My experience ordering iPhoto books from Apple

Yesterday in passing during the keynote I alluded to Apple’s need to improve its process for ordering iPhoto books. (If you don’t know what an iPhoto book is, check out the information on Apple’s site.) I realized that I never told the story of my own experience getting one of these books made—partly because I didn’t want to tip off the recipient to what I was doing. Hopefully my experience will help others who are considering giving these books as gifts.

First, the concept: my sister and I had kicked around the idea of making something for our parents this year, but with her still in grad school many of our ideas were too labor intensive. Finally we hit on something that was achievable by Christmas: she would filch photos from my parents’ albums while she was at their house for Thanksgiving, scan them, and mail them to me on a CD. I would compose a book in iPhoto from the best of them and have it made in time to have it under the tree at Christmas. No problem, right?

Heh. It turns out I failed to anticipate two things: hidden criteria on image resolution that would prevent the book from being published, and the time it took for Apple’s printing services to notify me of problems.

First point: unless your images are 2 megapixels or more, they won’t be printed as a large-size image in an iPhoto book. You can get away with printing some lower res images in smaller layouts, like a four to six photo per page layout, but not as a single large image. iPhoto will warn you if there is a resolution problem on your page by flagging the page with an exclamation point icon. Unfortunately, it doesn’t advise you that Apple’s print service will refuse to print the book if one of the photos fails the resolution test, and doesn’t prevent you from submitting the book with exclamation points.

I included a lower-res photo that was the only image I had of my mother’s grandmother in the first draft of my book and submitted the book with no warning other than the exclamation point. I then hit the road for a week. When I returned home, a week before Christmas, I checked the order status site and was startled to see my order had been cancelled. I had no email notification that there was a problem.

With visions of no Christmas present for my parents dancing in my head, I tried calling Apple’s support line, who referred me to an online form. I submitted a question asking why my book had been rejected. I then deduced that the exclamation point page was the problem, substituted another photo, and resubmitted the book. The next day I got an email indicating that a book order had been cancelled, but providing no order number.

At this point I had a headache from dealing with the problem. I submitted another question asking for clarification on which order had been cancelled, verified that the second book was still processing via the online status page, and waited. Two days later, I got another email, indicating that it was the first order that had been cancelled. It still gave me no specific guidance that it was an image resolution problem, but at least I had enough information now to rest assured that my book was going to ship.

And fortunately it did. It was a beautiful book and was a real hit with my parents. But the process of creating it contributed significantly to my pre-holiday stress.
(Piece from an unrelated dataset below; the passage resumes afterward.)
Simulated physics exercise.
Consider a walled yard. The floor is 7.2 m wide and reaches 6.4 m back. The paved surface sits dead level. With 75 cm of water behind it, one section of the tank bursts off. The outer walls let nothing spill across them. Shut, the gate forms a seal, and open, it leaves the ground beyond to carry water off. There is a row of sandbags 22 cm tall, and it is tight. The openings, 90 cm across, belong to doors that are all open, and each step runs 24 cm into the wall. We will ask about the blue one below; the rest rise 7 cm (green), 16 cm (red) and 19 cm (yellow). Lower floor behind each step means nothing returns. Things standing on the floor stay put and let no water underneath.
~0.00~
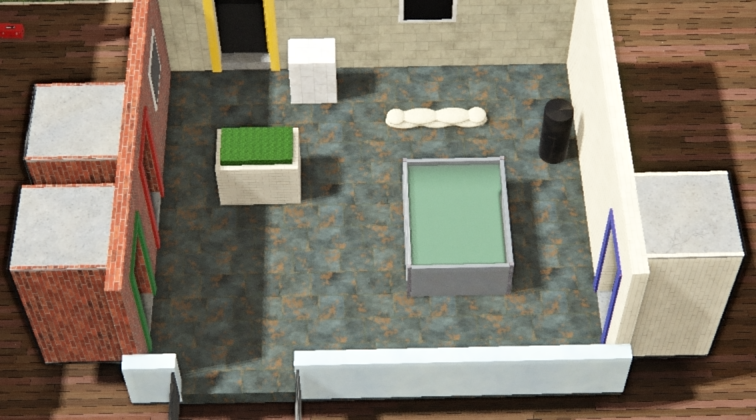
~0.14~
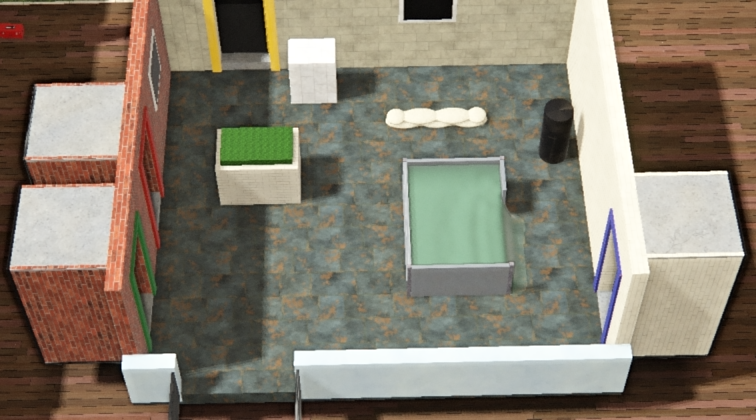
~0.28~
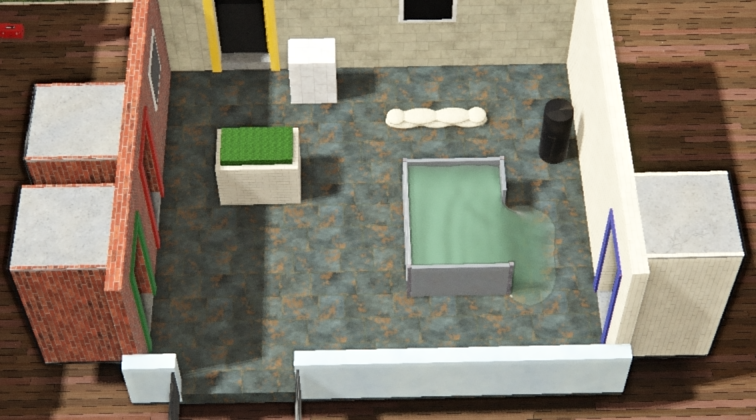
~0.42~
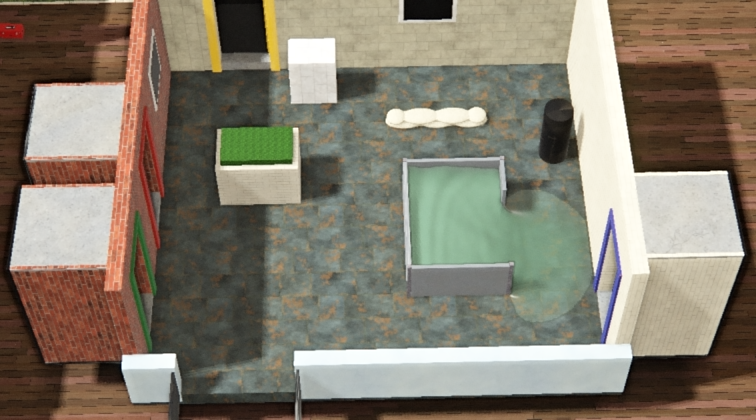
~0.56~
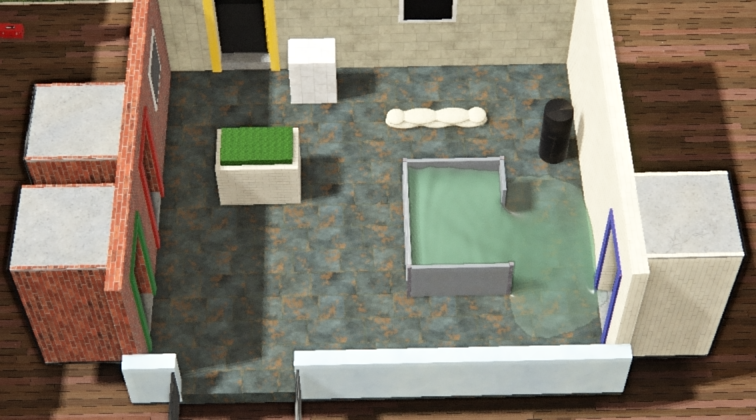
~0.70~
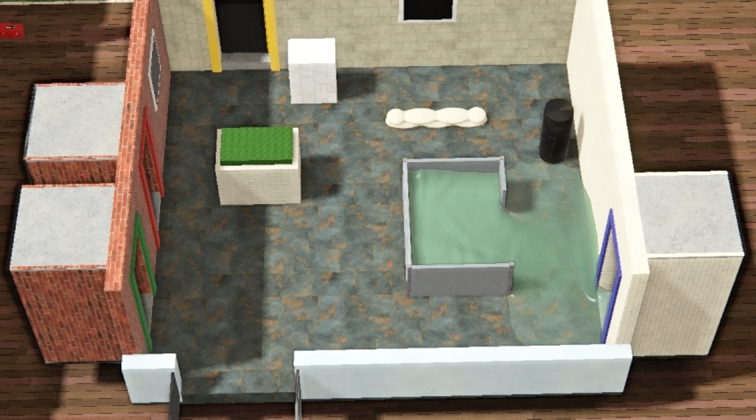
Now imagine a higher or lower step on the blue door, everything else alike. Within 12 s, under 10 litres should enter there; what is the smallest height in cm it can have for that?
Around 32 cm.
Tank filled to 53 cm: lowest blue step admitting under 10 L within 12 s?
Step height: Approx. 22 cm.
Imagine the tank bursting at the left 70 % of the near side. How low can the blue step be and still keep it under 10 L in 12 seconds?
In that case about 21 cm.
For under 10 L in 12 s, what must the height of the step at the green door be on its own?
Door green, min height approx. 7.5 cm.
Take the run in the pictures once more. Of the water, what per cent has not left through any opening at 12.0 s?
Around 78 in a hundred parts remain.
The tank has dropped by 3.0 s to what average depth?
Average depth: Approx. 20 cm.
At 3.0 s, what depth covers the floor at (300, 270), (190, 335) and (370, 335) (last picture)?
Roughly 0, 0 and 3 cm, in turn.
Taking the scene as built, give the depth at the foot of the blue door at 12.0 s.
Some 4.5 centimetres.
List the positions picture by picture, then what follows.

Final advice to anyone planning to order an iPhoto book: take those exclamation points seriously, give yourself six weeks before you need the book in case any problems arise, and make sure you specify in any support requests to Apple that you want them to reference your order number in any replies.

I plan to order another book once I get iPhoto 6 so I can get some of my favorite photos collected in a portfolio and will report on the process for that book when I put it together.